Saturday, September 13, 2014

"with a meticulosity bordering on the insane"

(171.29-174.4)  I went a little long on today's passage because it ends with a paragraph that stretches for almost a page and a half.  I was going to cut off the reading in the middle of that paragraph, but I got on a roll.  Besides, it can't hurt to go over to make up for lost time.

Anyway, the reading picks up with the narrator continuing to explain Shem's "lowness."  Now there's an example of an encounter Shem had with a girl who attempted to shoot Shem with her "coldblood kodak."  (The camera girl here calls to mind Mr. Bloom's daughter Milly, who works in a photo shop in Ulysses.)  Upon seeing the girl with the camera, the "cowardly gun and camera shy" Shem is said to have darted away.  The girl apparently knew Shem was "a bad fast man by his walk on the spot."  

The narrative is then interrupted by an ad for Johns butcher's shop, which is called "a different butcher's," perhaps to differentiate it from a butcher's shop that Shem might patronize.  This brief paragraph is notable for it's last lines:  "Feel his lambs!  Ex!  Feel how sheap!  Exex!  His liver too is great value, a spatiality!  Exexex!  COMMUNICATED."  (The "spatiality" links this particular butcher's with Shaun's philosophy from the previous chapter.)

Returning to Shem, the narrator adds that around the time of the kodak incident, the general public hoped that Shem would "develop hereditary pulmonary T.B." and commit suicide.  But despite his poor shape, Shem refused to take his life, leading the narrator to lament, "With the foreign devil's leave the fraid born fraud diddled even death."  Shem did, however, try to cable his brother for help, but his brother refused (in keeping with Shaun's answer to the previous chapter's eleventh question).

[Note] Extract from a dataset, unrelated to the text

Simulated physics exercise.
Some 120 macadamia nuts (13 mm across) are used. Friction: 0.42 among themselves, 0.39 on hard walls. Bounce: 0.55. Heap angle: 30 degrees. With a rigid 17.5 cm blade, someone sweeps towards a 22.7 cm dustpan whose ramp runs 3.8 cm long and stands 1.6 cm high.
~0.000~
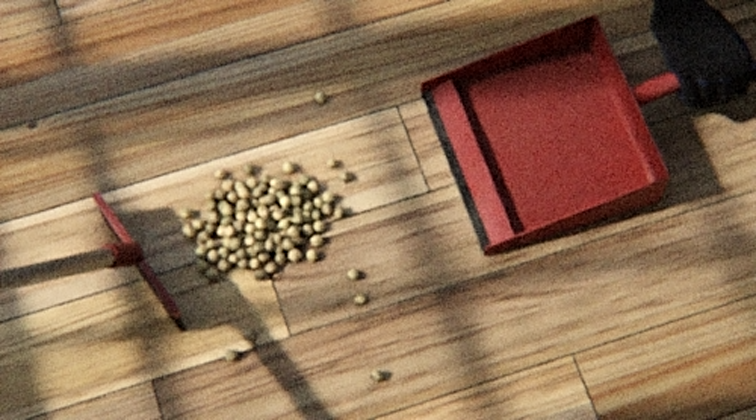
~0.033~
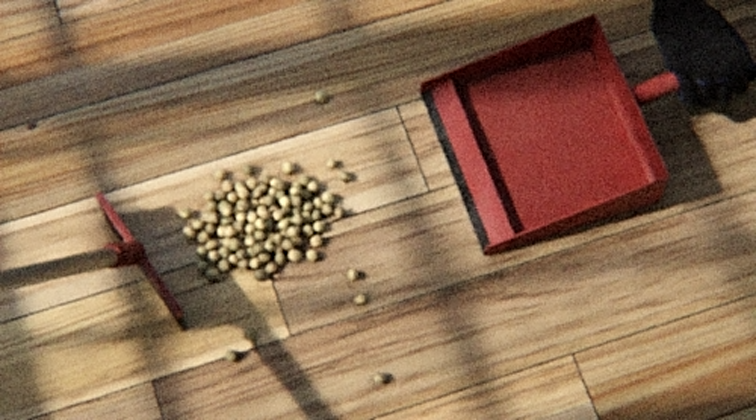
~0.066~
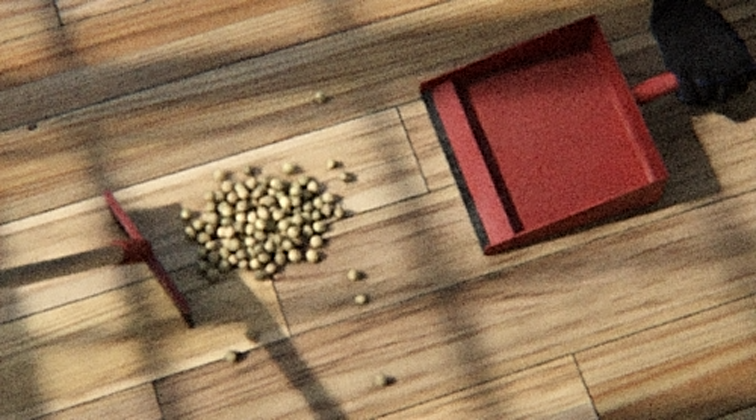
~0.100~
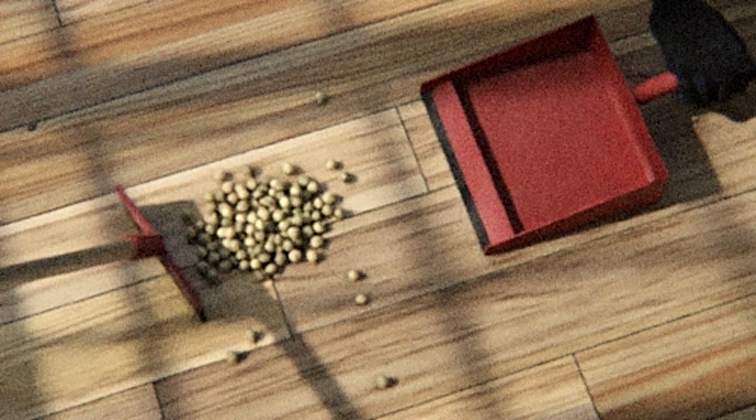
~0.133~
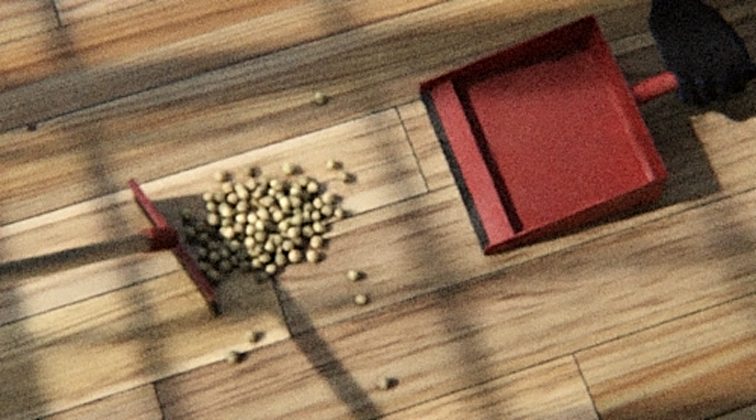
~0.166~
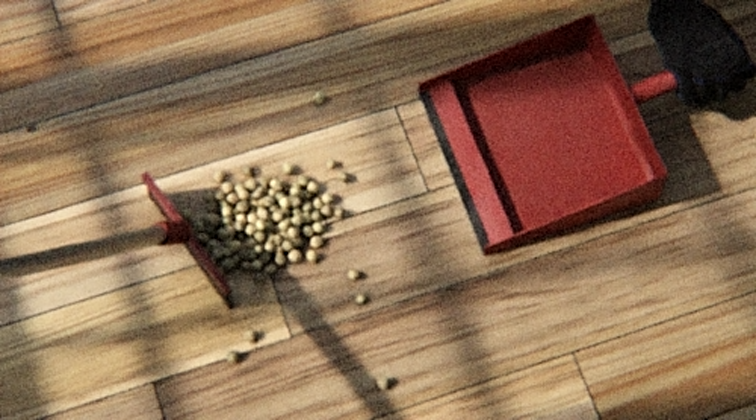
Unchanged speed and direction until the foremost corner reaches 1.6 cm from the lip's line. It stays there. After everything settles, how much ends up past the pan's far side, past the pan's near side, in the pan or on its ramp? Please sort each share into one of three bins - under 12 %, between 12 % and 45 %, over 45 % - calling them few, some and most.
Far side: Some. Near side: Few. Pan: Some.
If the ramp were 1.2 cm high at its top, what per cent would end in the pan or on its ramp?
Roughly 20 per cent.
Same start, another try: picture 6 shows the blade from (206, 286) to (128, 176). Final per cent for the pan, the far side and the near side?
Split: Pan = 0, far = 40, near = 5.
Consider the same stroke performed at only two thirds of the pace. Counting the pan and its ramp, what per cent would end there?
It would be near 15 per cent.
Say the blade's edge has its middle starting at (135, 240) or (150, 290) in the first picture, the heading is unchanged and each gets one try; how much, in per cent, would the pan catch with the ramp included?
I'd put it near 10 per cent for the first and near 15 per cent for the second.
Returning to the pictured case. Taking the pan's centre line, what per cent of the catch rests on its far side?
Something like 90 in a hundred.
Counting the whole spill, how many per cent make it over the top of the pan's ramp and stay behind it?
Something like 0 per cent of the whole.
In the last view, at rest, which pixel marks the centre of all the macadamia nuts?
Centre at rest: Approx. (427, 128) px.
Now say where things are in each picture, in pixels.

We now come upon the long paragraph I mentioned at the beginning of the post.  Here, the narrator says that "the tom and the shorty of it is:  he was in his bardic memory low."  (The "tom" and "shorty" here, coupled with the "trickle" and "freaksily" in a preceding phrase, recall our old friends Treacle Tom and Frisky Shorty, the two lowlifes who helped to spread the Cad's story about HCE.  Could the story about Shem that the narrator tells in this chapter be a similar type of unreliable rumor?)  Because his bardic memory -- or his authorial imagination -- was low, Shem, who was "covetous of his neighbour's word," spent his time collecting bits of overheard conversation for his writing.  Sometimes, while he was listening in on others' conversations, people would talk to Shem to encourage him to reform his life.  Thus engaged, Shem would take the opportunity to tell "the whole lifelong swrine story of his entire low cornaille existence, abusing his deceased ancestors wherever the sods were."  As he would go on and on deprecating his family and leaving out "the simple worf and plauge and poison they had cornered him about" (i.e., Shem), his listeners would lose interest and ultimately fall asleep "utterly undeceived" about Shem's "lowness."